Fernando Monfardini, advogado e consultor de compliance esportivo:

“Eu vejo com bons olhos a criação de uma regulação mais forte sobre governança e sustentabilidade dos clubes e acredito que a falta de um texto nesse sentido foi um dos pontos que fracos da Lei da SAF. Inclusive, a experiência da Lei de Responsabilidade Fiscal do Esporte, que criou o PROFUT e a APFUT, poderia servir como base de aprendizado, sendo uma possibilidade aumentar a estrutura e escopo do órgão. Instituir na prática a legislação, com previsão de sanções desportivas e sem o apoio das entidades desportivas, poderia gerar as mesmas nulidades reconhecidas pelo STF no PROFUT, por conta da autonomia desportiva. Até mesmo na Premier League eu acho difícil a aplicação da lei sem que ela absorva a legislação”, analisa.
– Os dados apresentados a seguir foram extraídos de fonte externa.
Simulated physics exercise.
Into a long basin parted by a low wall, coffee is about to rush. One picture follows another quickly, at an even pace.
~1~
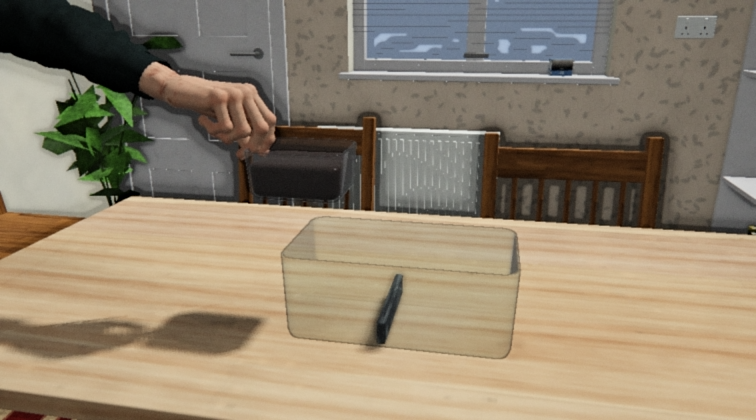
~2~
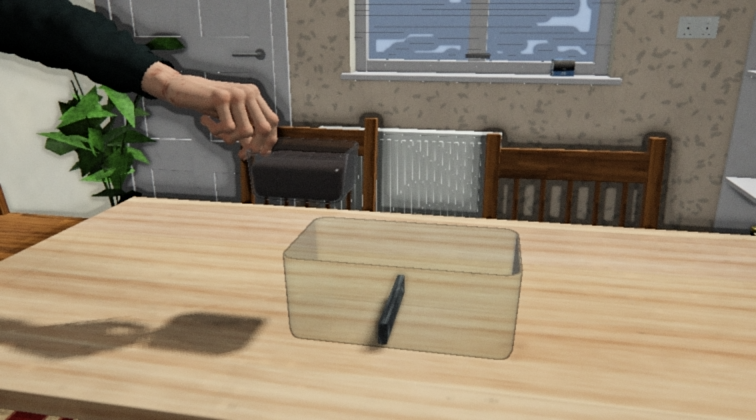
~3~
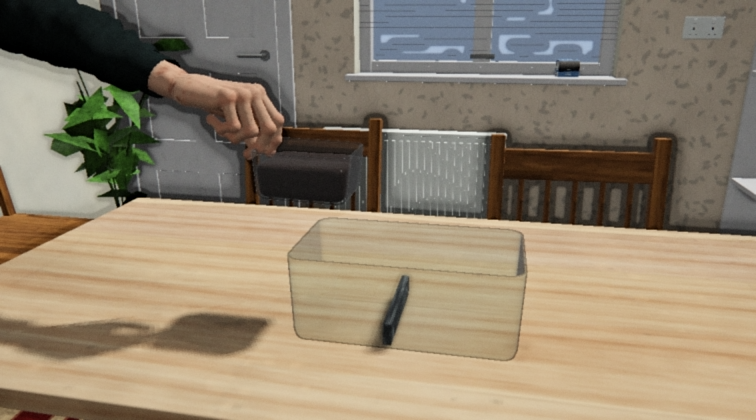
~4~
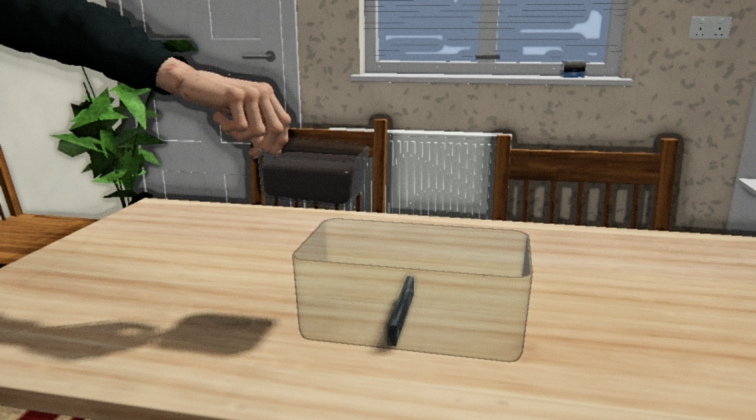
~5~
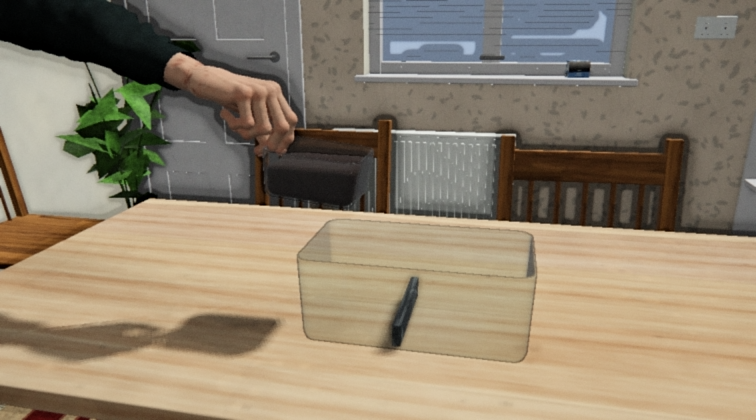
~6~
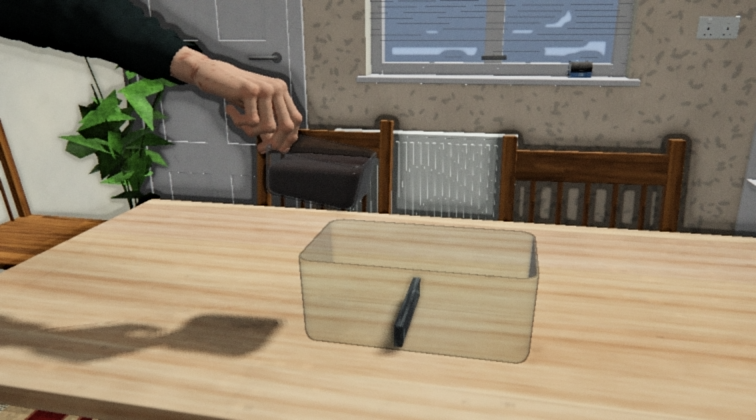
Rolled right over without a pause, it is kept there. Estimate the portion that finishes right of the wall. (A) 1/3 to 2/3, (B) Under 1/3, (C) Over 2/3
Option A: 1/3 to 2/3.
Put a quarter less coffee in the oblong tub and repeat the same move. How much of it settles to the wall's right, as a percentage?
35 %.
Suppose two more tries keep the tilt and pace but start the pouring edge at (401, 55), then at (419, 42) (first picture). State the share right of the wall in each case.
It would come to near 90 per cent, and then near 90 per cent.
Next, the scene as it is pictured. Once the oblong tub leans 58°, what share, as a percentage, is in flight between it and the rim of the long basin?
About 25 per cent.
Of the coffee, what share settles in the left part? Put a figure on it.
I'd say near 45 in a hundred.
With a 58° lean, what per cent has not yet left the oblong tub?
55 %.
A moment on, the oblong tub is tipped part way and 53 per cent is still to pour, 7 is left of the wall and 13 right of it.
Next, the oblong tub is tipped on its side and 10 per cent is still to pour, 30 is left of the wall and 55 right of it.
Then the oblong tub is tipped right over and 0 per cent is still to pour, 44 is left of the wall and 56 right of it.
Later the oblong tub is tipped right over and 0 per cent is still to pour, 43 is left of the wall and 56 right of it.
Finally, 43 per cent lies left of the wall, 56 right of it and 0 outside.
Jean Nicolau, advogado e especialista em direito internacional:

“Em princípio, são medidas que podem ser benvindas sob uma perspectiva de contribuir com a sustentabilidade do sistema e, em última análise, com preservação da ética esportiva. Com todo o respeito devido à autonomia das entidades esportivas e a todos princípios a ela associados, num contexto de crescente concentração de riquezas no mercado do futebol, não é simples imaginar soluções que, sem a participação dos poderes públicos (internos ou europeus), possam mitigar o problema. Em outros termos, vale pensar se seria possível acreditar apenas na boa vontade de clubes e ligas esportivas”, pondera.

André Galdeano, advogado especialista em direito desportivo:

“O que poucos pensam que se não houver bons princípios de governança estas podem quebrar como qualquer empresa. O modelo original das SAD’s em Portugal foi recentemente revisto, pois 20% destes quebraram. A possibilidade de punição aos dirigentes, uma maior fiscalização para que clubes não sejam usados para que os clubes não sejam usados como ‘barriga de aluguel’ para agentes de atletas ou ‘limpar’ dinheiro sujo de origens duvidosas. Nada adianta que esta fiscalização seja interna, pois fere as regras de autonomia. Não tem cabimento que quem fiscalize seja um funcionário da própria instituição. Transparência, Governança e Profissionalismo são caminho sem volta para o desenvolvimento do futebol”.